Après un exil à Los Angeles, le rapeur rentre en Floride et signe un disque de hip-hop pur et dur où il raconte sa ville et ses zones d’ombre.
Il faut croire que Charles Aznavour avait tout faux. Sous le soleil, la misère n’est pas plus facile à supporter, et Denzel Curry ne cesse de nous le rappeler. Plutôt que de s’approprier les codes du mafioso rap propre à Miami ou de ne raconter sa ville qu’à travers son versant idyllique et festif, fait de spring breaks et de soirées endiablées sur la plage, le Floridien a décidé de la cartographier, d’en raconter ses pires travers.
Après tout, Denzel Curry est jeune, 24 ans. Comme n’importe quel garçon de son âge, il est donc sensible à l’injustice : de sa jeunesse passée à Carol City à la disparition de certains de ses proches (Ricky, où il rend hommage à son frère, décédé en 2014), on comprend qu’il a souffert des inégalités, et qu’il ne peut fermer les yeux là-dessus, trop fier pour baisser les bras, trop conscient pour simplement œuvrer à être le poster boy idéal d’un rap de plus en plus institutionnalisé. En clair, Denzel Curry ne sera probablement jamais l’équivalent de Drake niveau popularité, mais il l’assume pleinement.
La Floride fait partie intégrante de son ADN
On ne soulignera pourtant jamais assez l’aplomb naturel, la fougue et la créativité de ce rappeur, qui parvient à rappeler avec ZUU que son hip-hop est à son meilleur lorsqu’il se montre très fâché avec les compromis, la raison, le calibrage. Le successeur de TA1300, publié l’an passé, pourrait dès lors se résumer ainsi : douze morceaux parfaitement abrupts, vingt-neuf minutes de folie pure, d’énergie primaire et de récits intenses, entièrement voués à relater une région. Ici, il se souvient d’un marché aux puces de Miami Gardens aujourd’hui disparu.
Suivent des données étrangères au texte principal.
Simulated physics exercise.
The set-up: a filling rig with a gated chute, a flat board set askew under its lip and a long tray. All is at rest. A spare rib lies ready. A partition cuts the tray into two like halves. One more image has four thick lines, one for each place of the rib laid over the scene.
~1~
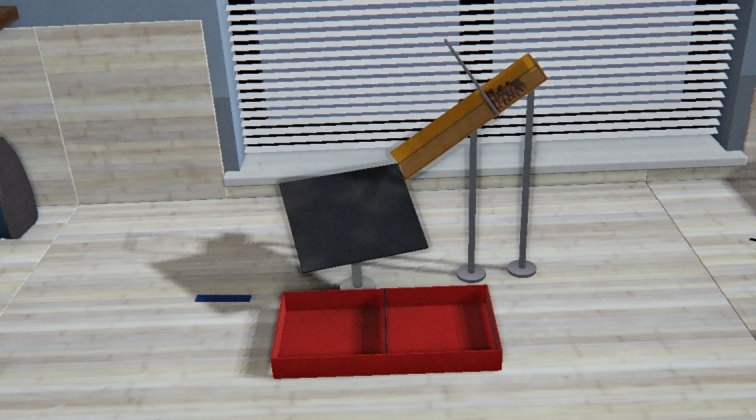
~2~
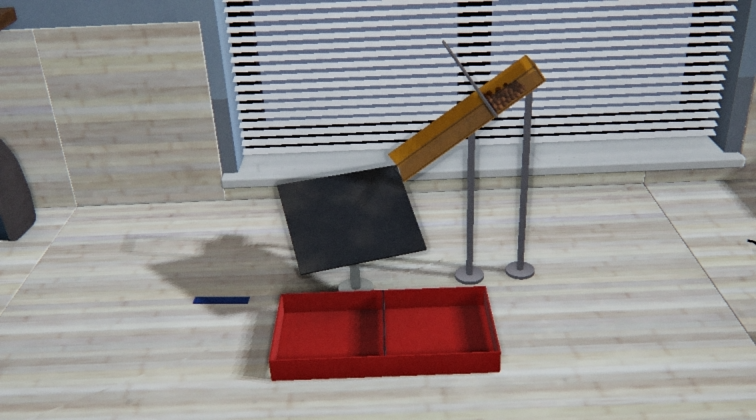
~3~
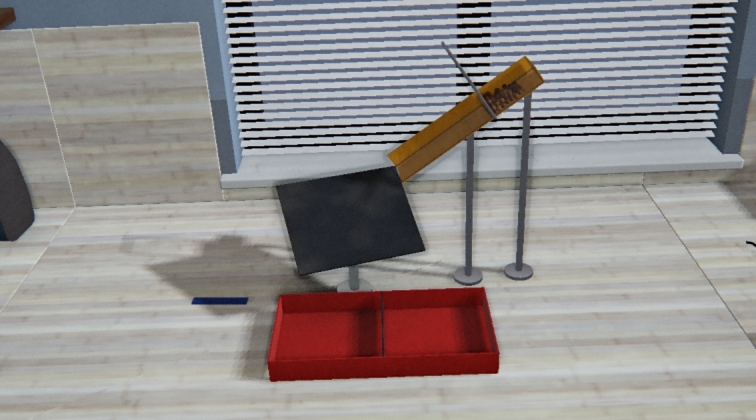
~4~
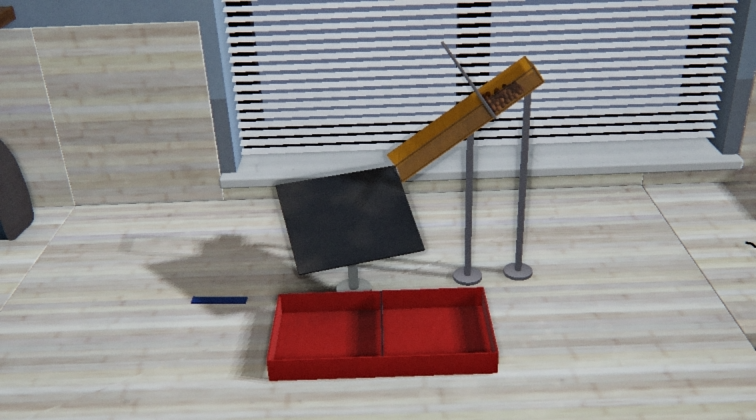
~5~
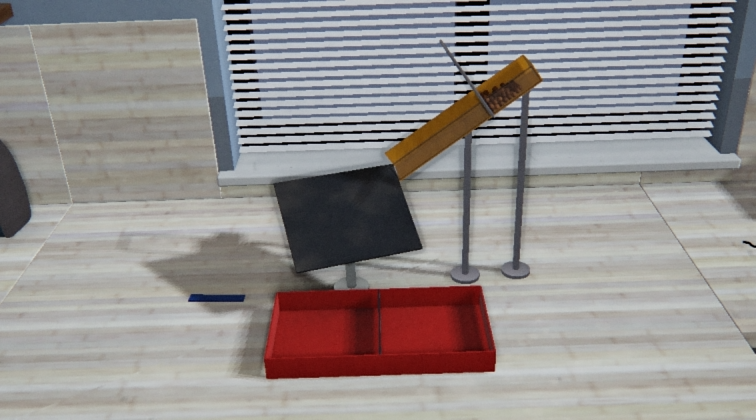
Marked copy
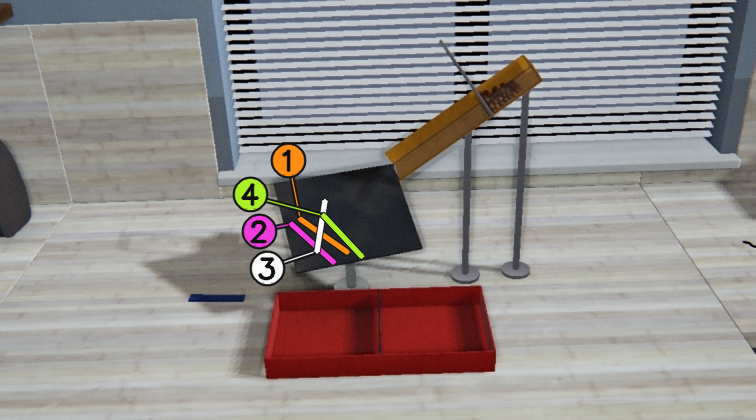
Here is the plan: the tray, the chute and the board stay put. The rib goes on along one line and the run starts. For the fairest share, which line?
The best line is 1.
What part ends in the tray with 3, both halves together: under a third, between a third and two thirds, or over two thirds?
It is over two thirds.
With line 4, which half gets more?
Right.
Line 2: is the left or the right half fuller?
The left half.
On the marked copy, line 1 from (300, 219) to (347, 252); line 2 from (291, 224) to (333, 262); line 3 from (324, 201) to (317, 251); line 4 from (323, 215) to (361, 256).
If 1 is chosen, of what is caught, roughly half in the left half, roughly half in the right.
If 2 is chosen, of what is caught, the larger part in the left half, about a tenth in the right.
If 3 is chosen, of what is caught, almost all in the left half, about a tenth in the right.
If 4 is chosen, of what is caught, about a tenth in the left half, the larger part in the right.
Ailleurs, il mentionne la Blackland Radio 66.6., sample MC Cool Rock & MC Chaszy Chess, laisse Bushy B gérer un interlude et dit avoir été “élevé par Trina, Trick, Rick et Plies”, créant ainsi des ponts entre sa génération et celle de ses aînés.
On comprend dès lors que la Floride fait partie intégrante de son ADN, à l’image de cette pochette où il porte le jersey des Marlins (l’équipe de baseball de Miami) et reprend le logo de Poison Clan, formation locale ayant œuvré dans les années 1990. A l’image également de ses invités, tous originaires des environs : Kiddo Marv, Rick Ross, Tay Keith, Sam Sneak et le vétéran Ice Billion Berg, venus prêter main forte sans jamais faire de l’ombre au maître de cérémonie.
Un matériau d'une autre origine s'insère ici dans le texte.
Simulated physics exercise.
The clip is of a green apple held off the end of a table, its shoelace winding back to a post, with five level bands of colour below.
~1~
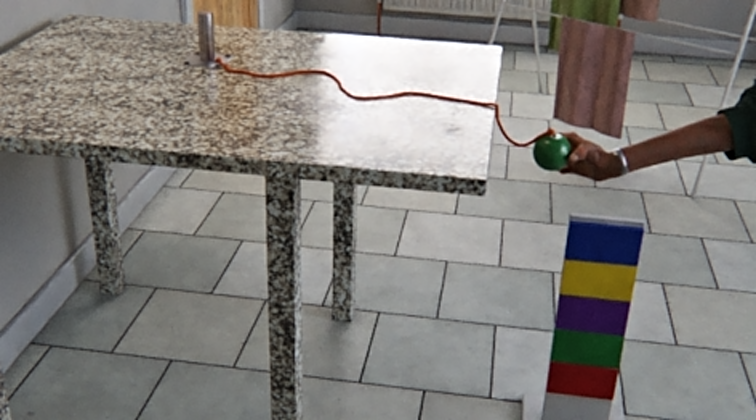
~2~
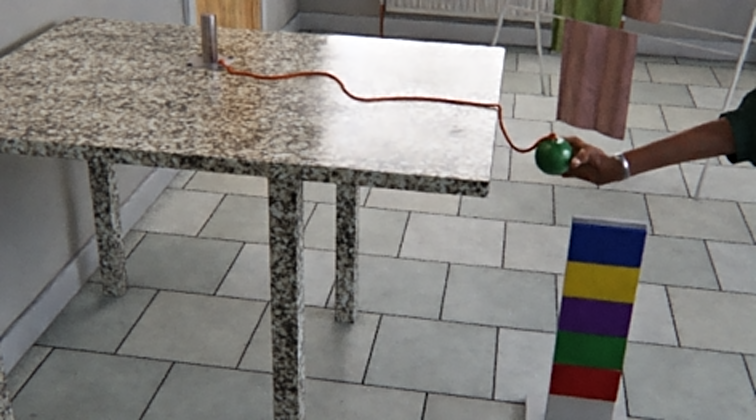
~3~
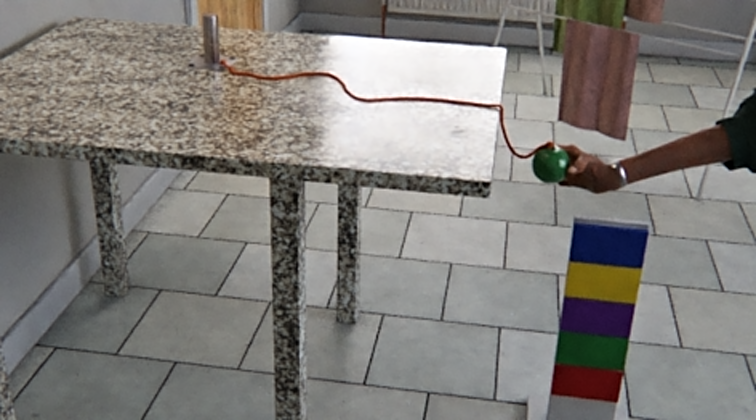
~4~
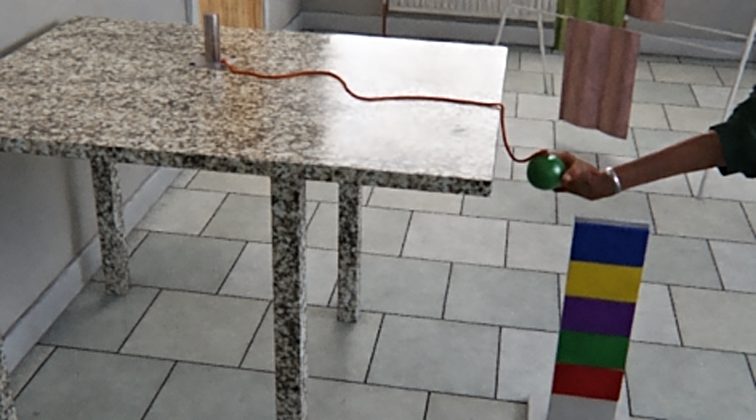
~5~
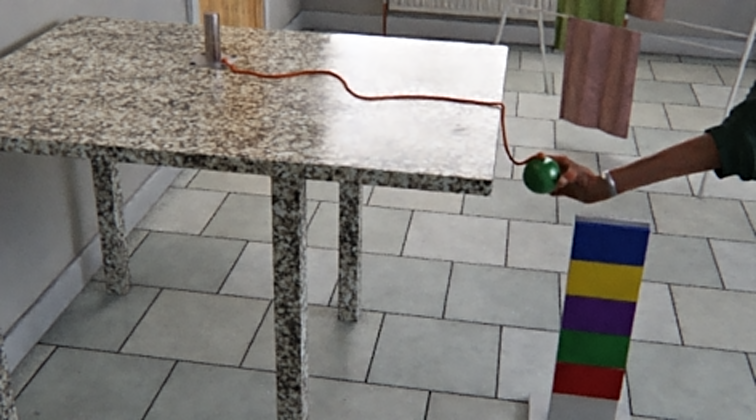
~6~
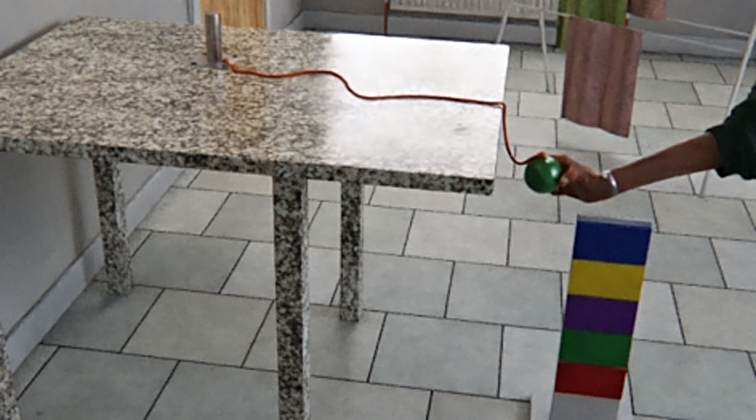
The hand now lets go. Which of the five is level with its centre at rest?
The yellow one.
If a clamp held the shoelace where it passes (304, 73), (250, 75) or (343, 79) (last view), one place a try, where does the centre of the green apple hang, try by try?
In that order: (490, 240), (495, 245) and (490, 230).
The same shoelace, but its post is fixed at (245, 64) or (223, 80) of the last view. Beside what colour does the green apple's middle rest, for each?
Taking them in turn: Purple; purple.
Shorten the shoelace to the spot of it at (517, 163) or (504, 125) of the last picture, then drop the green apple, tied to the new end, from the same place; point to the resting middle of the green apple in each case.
Try by try, around (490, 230) and (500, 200).
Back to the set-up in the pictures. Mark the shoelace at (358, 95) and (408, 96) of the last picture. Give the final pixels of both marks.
The first at (419, 92), the second at (469, 101).
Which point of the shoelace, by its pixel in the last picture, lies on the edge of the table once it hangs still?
At (442, 97), roughly.
Soon after, apple near (519, 257); level with yellow.
After that, apple near (457, 254); level with yellow.
And then, apple near (491, 261); level with yellow.
In the end, apple near (496, 263); level with yellow. The shoelace holds its middle at yellow.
Car c’est bien Denzel Curry qui impressionne ici, avec ce mix fluide de textures et d’ambiances, cette façon de faire corps avec l’héritage hip-hop de Miami (cette basse puissante, ces sonorités caribéennes, ces bangers tendus, ce flow brut et nerveux, etc.), cette précision dans les paroles, ou encore cette aisance à raconter quelque chose d’universel à travers le prisme de sa propre histoire. Sans chercher à épargner l’auditeur : “J’ai grandi dans une ville où la plupart des gens n’ont pas d’objectif/Juste des négros au sang-froid dans un endroit où il ne neige jamais”, place-t-il en conclusion de P.A.T.